En San Raymundo, el municipio que colinda con la aldea Cerro Alto, lincharon a otro presunto pandillero que momentos antes había robado un celular a una mujer. “Le prendieron fuego tres veces, y por último le pegaron un tiro en la cabeza”, dice una testigo. La Policía pasa a ser un observador más de la justicia popular, e incluso hay versiones de algunos dirigentes de estos grupos que dan cuenta de que, vía telefónica, los jefes de las sub-estaciones de la PNC han dicho: “Den parte hasta que ya lo hayan chamuscado, y nosotros nos encargamos del resto”.
PAC, versión 2007
Las noches de todo el municipio de San Juan Sacatepéquez no son las mismas desde que los pobladores de Cerro Alto hicieron frente a las pandillas. Los patrullajes nocturnos se han vuelto parte de la rutina de los varones del vecindario. “Cuando los vi por primera vez creí que eran pandilleros que iban a agredirme”, dice un vecino, que se enteró hasta que se topó con el grupo de encapuchados. “No nos consultaron, solo nos dijeron qué día nos tocaba velar hasta las 2:00 de la madrugada”, dice el sexagenario, quien los compara con las extintas Patrullas de Autodefensa Civil.

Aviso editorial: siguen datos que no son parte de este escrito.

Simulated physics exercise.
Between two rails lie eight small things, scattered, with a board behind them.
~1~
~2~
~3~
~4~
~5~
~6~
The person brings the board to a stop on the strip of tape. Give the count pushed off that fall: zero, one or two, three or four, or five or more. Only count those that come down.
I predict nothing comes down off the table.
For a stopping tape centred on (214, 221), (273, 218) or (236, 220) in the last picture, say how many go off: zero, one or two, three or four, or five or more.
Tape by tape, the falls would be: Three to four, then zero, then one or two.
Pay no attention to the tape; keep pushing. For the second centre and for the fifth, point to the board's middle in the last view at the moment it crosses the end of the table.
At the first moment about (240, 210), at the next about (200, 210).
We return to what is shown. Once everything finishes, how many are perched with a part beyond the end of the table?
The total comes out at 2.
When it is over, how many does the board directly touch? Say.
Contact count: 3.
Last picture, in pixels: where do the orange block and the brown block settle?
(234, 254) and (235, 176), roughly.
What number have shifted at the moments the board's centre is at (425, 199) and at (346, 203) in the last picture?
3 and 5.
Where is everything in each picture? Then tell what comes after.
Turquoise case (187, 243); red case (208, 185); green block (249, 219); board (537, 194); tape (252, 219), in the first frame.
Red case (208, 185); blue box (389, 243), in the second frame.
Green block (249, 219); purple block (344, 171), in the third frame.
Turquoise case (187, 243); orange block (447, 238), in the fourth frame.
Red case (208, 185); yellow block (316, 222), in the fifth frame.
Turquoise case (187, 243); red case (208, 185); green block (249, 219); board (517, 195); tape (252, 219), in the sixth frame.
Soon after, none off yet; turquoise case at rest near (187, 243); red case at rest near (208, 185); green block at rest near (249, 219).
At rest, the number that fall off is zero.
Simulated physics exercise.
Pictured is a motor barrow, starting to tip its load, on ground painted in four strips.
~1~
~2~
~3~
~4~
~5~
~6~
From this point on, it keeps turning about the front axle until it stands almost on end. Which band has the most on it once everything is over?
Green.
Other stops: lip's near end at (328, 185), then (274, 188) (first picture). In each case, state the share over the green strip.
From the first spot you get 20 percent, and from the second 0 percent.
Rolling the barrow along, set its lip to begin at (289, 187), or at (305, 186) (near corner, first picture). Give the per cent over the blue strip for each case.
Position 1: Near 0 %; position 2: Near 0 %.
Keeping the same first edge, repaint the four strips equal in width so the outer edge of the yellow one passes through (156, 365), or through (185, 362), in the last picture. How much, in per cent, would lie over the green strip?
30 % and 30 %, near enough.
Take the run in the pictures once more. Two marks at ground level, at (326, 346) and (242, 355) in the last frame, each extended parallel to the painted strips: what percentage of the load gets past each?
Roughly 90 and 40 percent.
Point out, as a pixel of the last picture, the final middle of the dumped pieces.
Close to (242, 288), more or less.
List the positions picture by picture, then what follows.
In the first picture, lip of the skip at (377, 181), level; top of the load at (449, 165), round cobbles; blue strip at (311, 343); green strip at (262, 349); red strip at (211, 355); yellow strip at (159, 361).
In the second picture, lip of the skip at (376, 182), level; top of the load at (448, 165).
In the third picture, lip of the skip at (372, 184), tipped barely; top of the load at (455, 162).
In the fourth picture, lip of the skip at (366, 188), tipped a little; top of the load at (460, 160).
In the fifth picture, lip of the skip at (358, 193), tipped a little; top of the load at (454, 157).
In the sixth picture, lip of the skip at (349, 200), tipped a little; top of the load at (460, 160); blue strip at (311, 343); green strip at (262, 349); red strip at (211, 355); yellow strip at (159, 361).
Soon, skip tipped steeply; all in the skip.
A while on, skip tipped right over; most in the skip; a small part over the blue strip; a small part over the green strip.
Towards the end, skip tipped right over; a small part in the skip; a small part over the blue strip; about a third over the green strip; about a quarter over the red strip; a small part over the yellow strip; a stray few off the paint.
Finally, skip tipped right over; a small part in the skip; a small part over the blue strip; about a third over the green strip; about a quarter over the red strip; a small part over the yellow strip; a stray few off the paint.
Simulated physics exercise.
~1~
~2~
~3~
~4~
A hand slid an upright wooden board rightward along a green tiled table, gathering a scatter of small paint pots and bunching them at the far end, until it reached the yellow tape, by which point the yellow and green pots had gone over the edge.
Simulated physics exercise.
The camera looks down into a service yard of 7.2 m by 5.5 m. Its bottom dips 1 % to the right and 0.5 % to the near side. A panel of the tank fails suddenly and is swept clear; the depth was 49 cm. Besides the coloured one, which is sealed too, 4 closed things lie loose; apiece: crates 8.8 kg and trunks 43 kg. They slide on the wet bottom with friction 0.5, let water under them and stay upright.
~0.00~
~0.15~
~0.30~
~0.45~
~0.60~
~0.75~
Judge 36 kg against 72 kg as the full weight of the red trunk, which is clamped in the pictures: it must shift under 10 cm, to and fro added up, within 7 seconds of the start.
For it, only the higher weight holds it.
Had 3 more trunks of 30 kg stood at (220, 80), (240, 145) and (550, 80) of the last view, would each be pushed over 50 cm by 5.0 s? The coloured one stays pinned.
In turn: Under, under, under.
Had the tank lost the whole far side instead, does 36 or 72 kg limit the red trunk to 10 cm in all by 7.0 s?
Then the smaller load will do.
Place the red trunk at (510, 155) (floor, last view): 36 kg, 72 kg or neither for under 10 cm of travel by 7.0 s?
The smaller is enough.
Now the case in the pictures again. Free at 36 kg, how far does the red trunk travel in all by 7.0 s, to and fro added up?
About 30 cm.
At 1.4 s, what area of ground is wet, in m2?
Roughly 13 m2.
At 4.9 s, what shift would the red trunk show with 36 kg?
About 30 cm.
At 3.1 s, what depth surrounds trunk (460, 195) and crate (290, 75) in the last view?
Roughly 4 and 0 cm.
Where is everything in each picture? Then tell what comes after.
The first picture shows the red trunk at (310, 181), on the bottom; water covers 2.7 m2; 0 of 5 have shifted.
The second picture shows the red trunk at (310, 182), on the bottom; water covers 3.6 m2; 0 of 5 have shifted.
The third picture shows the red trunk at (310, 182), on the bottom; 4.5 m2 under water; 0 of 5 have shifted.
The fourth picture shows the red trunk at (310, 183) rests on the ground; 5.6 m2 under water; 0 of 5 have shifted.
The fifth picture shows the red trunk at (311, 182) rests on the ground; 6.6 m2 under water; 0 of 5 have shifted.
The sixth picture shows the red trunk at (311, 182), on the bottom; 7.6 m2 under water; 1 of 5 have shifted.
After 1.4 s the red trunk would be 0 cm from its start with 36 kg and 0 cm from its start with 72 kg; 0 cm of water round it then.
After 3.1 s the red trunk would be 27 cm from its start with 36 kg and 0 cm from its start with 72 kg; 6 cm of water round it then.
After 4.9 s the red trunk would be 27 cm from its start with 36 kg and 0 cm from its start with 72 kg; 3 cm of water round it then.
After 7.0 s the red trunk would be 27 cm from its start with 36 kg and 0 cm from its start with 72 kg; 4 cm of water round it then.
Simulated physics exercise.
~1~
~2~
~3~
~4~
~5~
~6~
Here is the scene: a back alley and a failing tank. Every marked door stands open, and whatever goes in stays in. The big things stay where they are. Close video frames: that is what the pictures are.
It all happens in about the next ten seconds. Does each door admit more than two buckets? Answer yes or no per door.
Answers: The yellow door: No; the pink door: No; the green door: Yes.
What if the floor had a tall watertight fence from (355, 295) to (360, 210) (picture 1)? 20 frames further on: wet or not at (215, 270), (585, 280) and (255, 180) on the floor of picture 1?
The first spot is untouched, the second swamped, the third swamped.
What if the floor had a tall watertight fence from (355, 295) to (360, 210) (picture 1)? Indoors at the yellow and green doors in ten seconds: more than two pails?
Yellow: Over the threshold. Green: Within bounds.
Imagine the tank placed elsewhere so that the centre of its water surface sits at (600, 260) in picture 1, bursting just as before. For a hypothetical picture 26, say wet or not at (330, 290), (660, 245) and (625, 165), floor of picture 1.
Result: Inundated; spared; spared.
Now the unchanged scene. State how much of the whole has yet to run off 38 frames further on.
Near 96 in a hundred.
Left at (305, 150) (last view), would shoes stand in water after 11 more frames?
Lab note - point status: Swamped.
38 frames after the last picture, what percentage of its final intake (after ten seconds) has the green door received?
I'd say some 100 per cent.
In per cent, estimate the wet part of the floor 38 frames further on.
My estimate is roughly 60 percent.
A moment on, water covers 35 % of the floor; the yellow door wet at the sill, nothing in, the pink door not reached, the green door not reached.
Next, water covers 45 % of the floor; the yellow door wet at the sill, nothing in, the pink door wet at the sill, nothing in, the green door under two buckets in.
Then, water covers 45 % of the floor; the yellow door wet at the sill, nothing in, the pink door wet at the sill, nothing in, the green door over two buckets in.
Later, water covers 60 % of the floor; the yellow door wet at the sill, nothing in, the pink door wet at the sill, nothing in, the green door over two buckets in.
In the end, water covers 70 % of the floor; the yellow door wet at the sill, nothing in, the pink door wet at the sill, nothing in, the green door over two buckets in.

Los grupos se han definido por cuadras o sectores. “Rondamos cada noche”, dice un sanjuanero con el rostro cubierto con un gorro pasamontañas. “Es incierto lo que haremos si capturamos a un pandillero: si lo entregamos a la Policía, lo soltarán a pocas cuadras y corremos el riesgo de que se vengue. No hay otra solución que gasolina y fósforos”, confiesa sereno el encapuchado.
Para ayudar
Para conseguir programas de desintoxicación o capacitaciones, pueden comunicarse a la Asociación de Desarrollo de Cerro Alto, al teléfono: (502) 5513-9847.
1 comment:
Los linchamientos no son ni pueden ser justicia, a mi criterio los linchamientos no son la justicia maya, según Daniel Pascal asegura que los organizadores de los linchamientos son exmiembros de las patrullas de autodefensa civil paramilitares que se formaron en le periodo de la guerra como una estrategia para ponerlos en contra de su misma gente, entonces los linchamientos serian como el resultado de un entrenamiento a los mismos indigenas y a la ves la respuesta de un gobierno que nunca les ha tomado en cuenta ni vela por cuidar los intereses de los indigenas. Se ha demostrado en los departamentos donde hay más víctimas de linchamiento han sido en los departamentos donde fueron más afectados por la guerra no se le ha dado prioridad a la educación, la salud, y existe la pobreza extrema. A mi criterio la causa de los linchamientos es el resultado del mismo gobierno en si por abandonar a la buena de "Dios" a los índigenas y ellos mismos también es producto de la misma violencia que se vive y la impotencia que experimenta la gente al ver que las autoridades no actuan con justicia.